RAMANNA MYLVAGANAM IN TIGER TERROR PLOT FREED BY US JUDGE


Onlanka News –
By Walter Jayawardhana

A Canadian man from Malton who pleaded guilty to his role in a 2006 terror plot to supply computers and night vision glasses etc and had future plans to give them aviation equipment for Sri Lanka’s Tamil Tigers was set free today.

Ramanan Mylvaganm, 35, was sentenced to time served when he appeared before a federal court judge in a Brooklyn, New York courtroom. His lawyer, Jerry Fong, had argued Mylvaganam used poor judgment, but has learned his lesson and is remorseful.

It’s not immediately known when Mylvaganam will return to Canada.

The United States Department of Justice asked the judge to impose a 15-year prison sentence. U.S. attorney Loretta Lynch said in a sentencing report filed in court that Mylvaganam committed “a gravely serious offence.”

Mylvaganam pleaded guilty in February to conspiring to provide material support to a foreign terrorist organization. Sri Lanka was in the midst of a bloody civil war at the time.

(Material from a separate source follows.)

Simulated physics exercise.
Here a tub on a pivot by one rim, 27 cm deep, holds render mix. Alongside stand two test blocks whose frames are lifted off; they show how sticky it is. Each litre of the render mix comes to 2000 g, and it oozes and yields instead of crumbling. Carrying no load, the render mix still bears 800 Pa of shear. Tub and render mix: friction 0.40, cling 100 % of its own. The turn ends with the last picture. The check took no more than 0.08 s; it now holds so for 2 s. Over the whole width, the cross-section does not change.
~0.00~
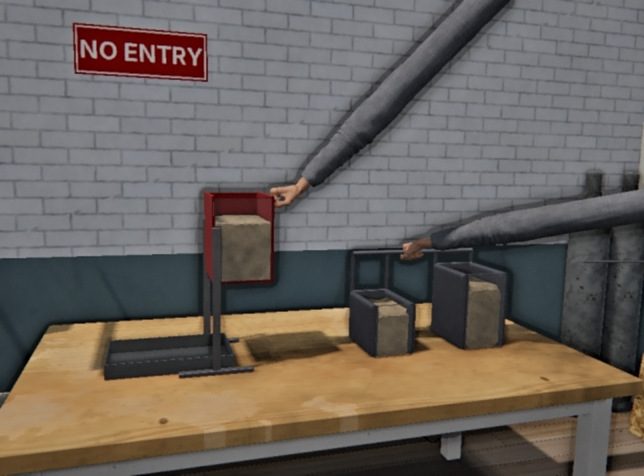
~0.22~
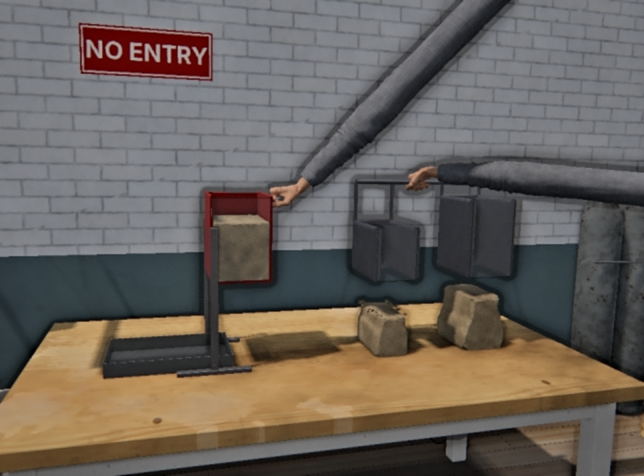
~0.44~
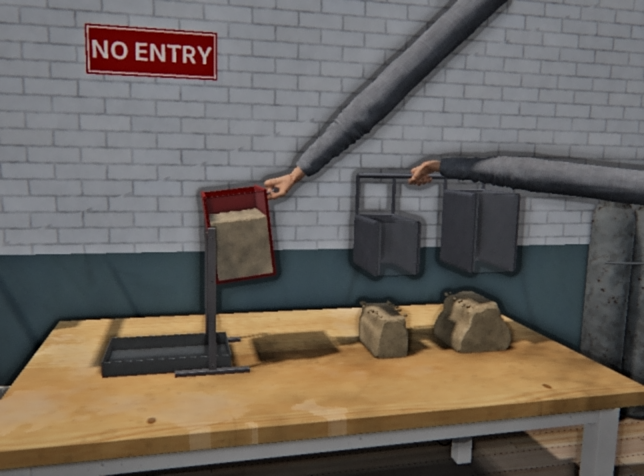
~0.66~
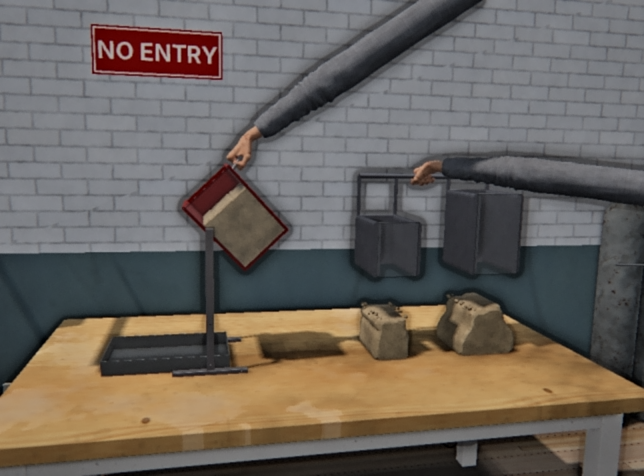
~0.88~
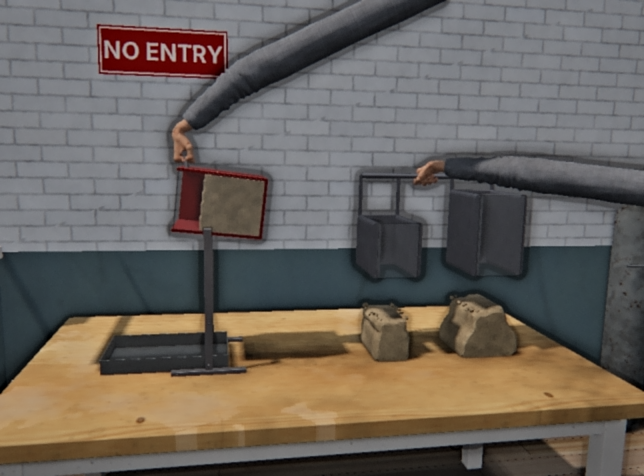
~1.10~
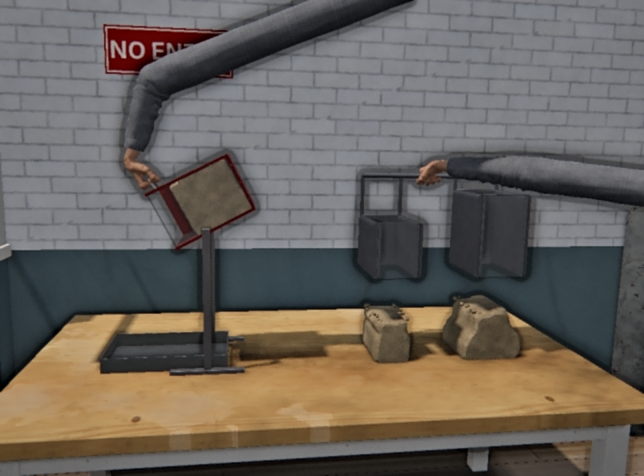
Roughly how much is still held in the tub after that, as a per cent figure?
The amount still held in the tub is about 36 per cent.
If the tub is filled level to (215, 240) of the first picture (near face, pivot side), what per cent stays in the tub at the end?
Then roughly 45 %.
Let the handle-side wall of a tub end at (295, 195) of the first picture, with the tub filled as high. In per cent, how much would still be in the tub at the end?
I'd guess around 20 per cent remains.
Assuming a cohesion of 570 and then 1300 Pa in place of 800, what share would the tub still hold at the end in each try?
First 25 %, second 100 %.
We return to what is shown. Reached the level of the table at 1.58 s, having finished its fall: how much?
At that moment, near 0 % is down.
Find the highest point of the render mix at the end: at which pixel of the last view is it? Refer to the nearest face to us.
The highest point sits at around (248, 202).
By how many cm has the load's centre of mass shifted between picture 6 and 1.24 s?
Roughly 4 centimetres.
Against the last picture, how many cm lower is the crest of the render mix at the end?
About 13 cm.
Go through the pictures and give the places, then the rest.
In the first picture, handle-side rim at (272, 197), tilt 0 degrees; highest point of the render mix at (223, 223); test blocks 15 cm, 24 cm high (left to right).
In the second picture, handle-side rim at (270, 197), tilt 0 degrees; highest point of the render mix at (221, 223); test blocks 15 cm, 21 cm high (left to right).
In the third picture, handle-side rim at (264, 191), tilt 7 degrees; highest point of the render mix at (261, 217); test blocks 15 cm, 18 cm high (left to right).
In the fourth picture, handle-side rim at (227, 168), tilt 43 degrees; highest point of the render mix at (243, 190); test blocks 15 cm, 18 cm high (left to right).
In the fifth picture, handle-side rim at (178, 171), tilt 84 degrees; highest point of the render mix at (210, 176); test blocks 15 cm, 18 cm high (left to right).
In the sixth picture, handle-side rim at (147, 196), tilt 117 degrees; highest point of the render mix at (220, 162); test blocks 15 cm, 18 cm high (left to right).
By 1.24 s, the tub is at 117 degrees and holds 100 %.
By 1.41 s, the tub is at 117 degrees and holds 69 %.
By 1.58 s, the tub is at 117 degrees and holds 36 %.
By 1.75 s, the tub is at 117 degrees and holds 36 %.
By 3.10 s, at the end, the tub is at 117 degrees and holds 36 %.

Mylvaganam and two other Canadians were arrested as part of a joint FBI/RCMP probe in 2006. His efforts to avoid extradition were turned down in 2010 by the Ontario Court of Appeal, which ruled he likely knew he was helping the Liberation Tigers of Tamil Elam.

Mylvaganam, at the time a computer engineering student at University of Waterloo, was arrested on Aug. 22, 2006 by the RCMP at his Derry Rd. E. apartment. He was picked up at the request of American authorities.

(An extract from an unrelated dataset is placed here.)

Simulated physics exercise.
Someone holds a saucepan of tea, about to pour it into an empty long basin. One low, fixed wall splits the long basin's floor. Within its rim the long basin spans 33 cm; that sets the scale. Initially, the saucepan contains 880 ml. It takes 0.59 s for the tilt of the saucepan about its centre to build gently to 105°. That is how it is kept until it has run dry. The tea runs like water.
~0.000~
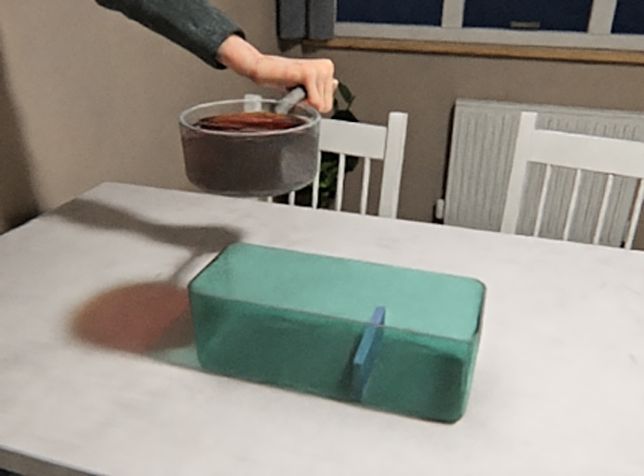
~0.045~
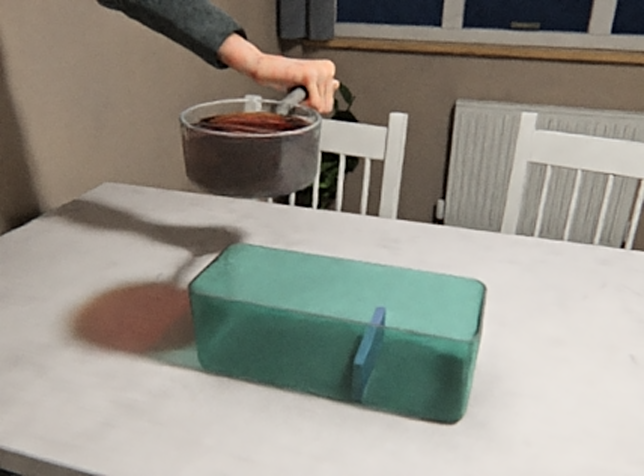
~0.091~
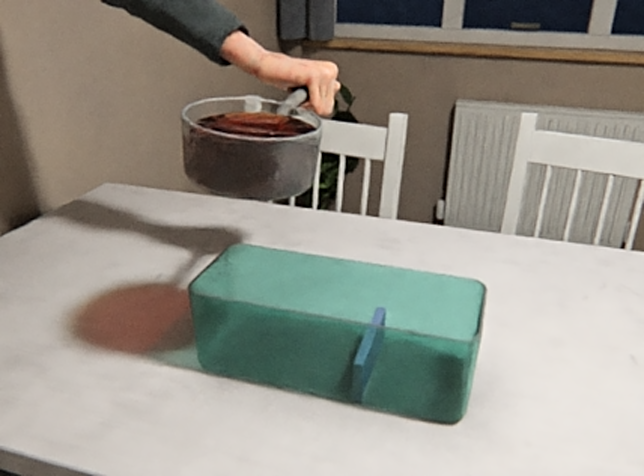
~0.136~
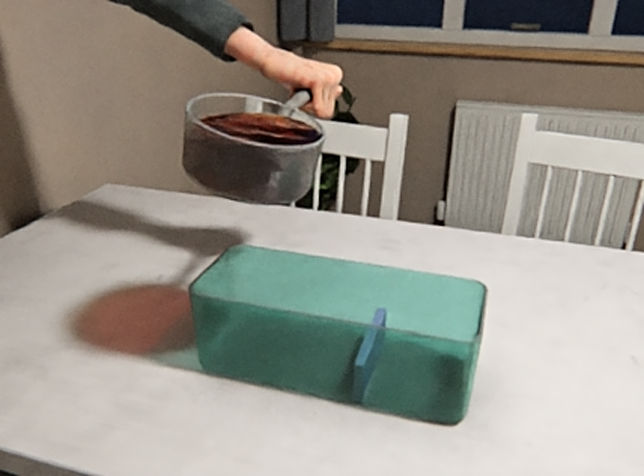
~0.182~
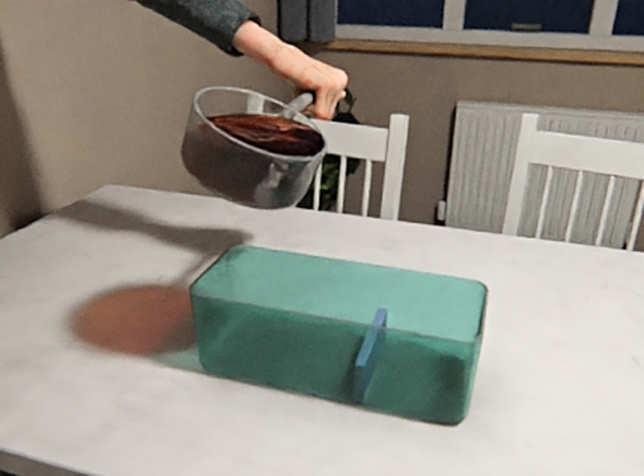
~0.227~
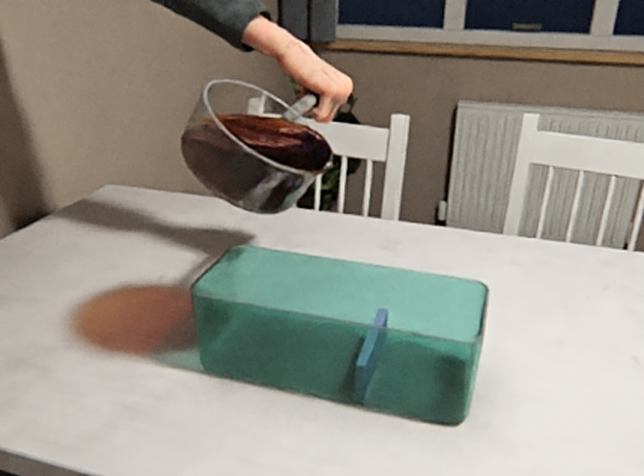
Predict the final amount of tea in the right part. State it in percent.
The right part ends with roughly 27 per cent.
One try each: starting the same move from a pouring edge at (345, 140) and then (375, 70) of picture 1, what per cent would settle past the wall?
I'd say 45 percent on the first go, 70 percent on the next.
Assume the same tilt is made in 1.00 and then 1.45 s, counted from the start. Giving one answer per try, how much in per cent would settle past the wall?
Try 1: 45 %; try 2: 55 %.
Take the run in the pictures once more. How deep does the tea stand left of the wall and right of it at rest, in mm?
Some 22 mm on the left and some 16 mm on the right.
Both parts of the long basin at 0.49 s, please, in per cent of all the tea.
Lab note: Left near 14, right near 16.
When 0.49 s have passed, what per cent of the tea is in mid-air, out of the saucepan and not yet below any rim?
Close to 50 per cent, I'd say.
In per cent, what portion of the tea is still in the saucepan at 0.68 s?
What remains is about 4 percent of it all.
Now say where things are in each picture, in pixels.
In the first picture, it leans 0°; its right rim is at (315, 123); the tea meets the walls at (195, 121) and (315, 132); the long basin's rim runs from (209, 265) to (483, 311); the wall's top is at (370, 333).
In the second picture, it leans 2°; its right rim is at (316, 125); the tea meets the walls at (196, 121) and (316, 134).
In the third picture, it leans 6°; its right rim is at (318, 132); the tea meets the walls at (196, 120) and (317, 136).
In the fourth picture, it leans 13°; its right rim is at (321, 142); the tea meets the walls at (197, 121) and (320, 140).
In the fifth picture, it leans 23°; its right rim is at (322, 155); the tea meets the walls at (198, 121) and (324, 148); 1 per cent is over the edge.
In the sixth picture, it leans 34°; its right rim is at (321, 168); the tea meets the walls at (196, 121) and (311, 150); 6 per cent is over the edge.
After 0.49 s the tilt is 97° and 20 per cent is still to pour, 13 is left of the wall and 17 right of it.
After 0.68 s the tilt is 105° and 4 per cent is still to pour, 60 is left of the wall and 25 right of it.
After 0.87 s the tilt is 105° and 0 per cent is still to pour, 61 is left of the wall and 26 right of it.
After 1.09 s the tilt is 105° and 0 per cent is still to pour, 63 is left of the wall and 27 right of it.
In the end 63 per cent lies left of the wall, 27 right of it and 10 outside.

One month later, he was granted bail and returned to university, where he continued to pursue a master’s degree.

Twelve men were charged in the joint FBI-RCMP investigation. The sweep also included arrests in Buffalo, San Jose, Seattle and Connecticut.
Prosecutors say the arrests were in relation to a network of men in Canada and the U.S. that used members’ post-secondary studies as a cover for terrorist activities.

Officials say the group kept in contact with top Tamil Tiger operatives in Sri Lanka and the U.S. It tried to obtain compasses, computers and night-vision goggles for the Tigers, but also had bigger plans that included the purchase of aviation equipment, prosecutors allege.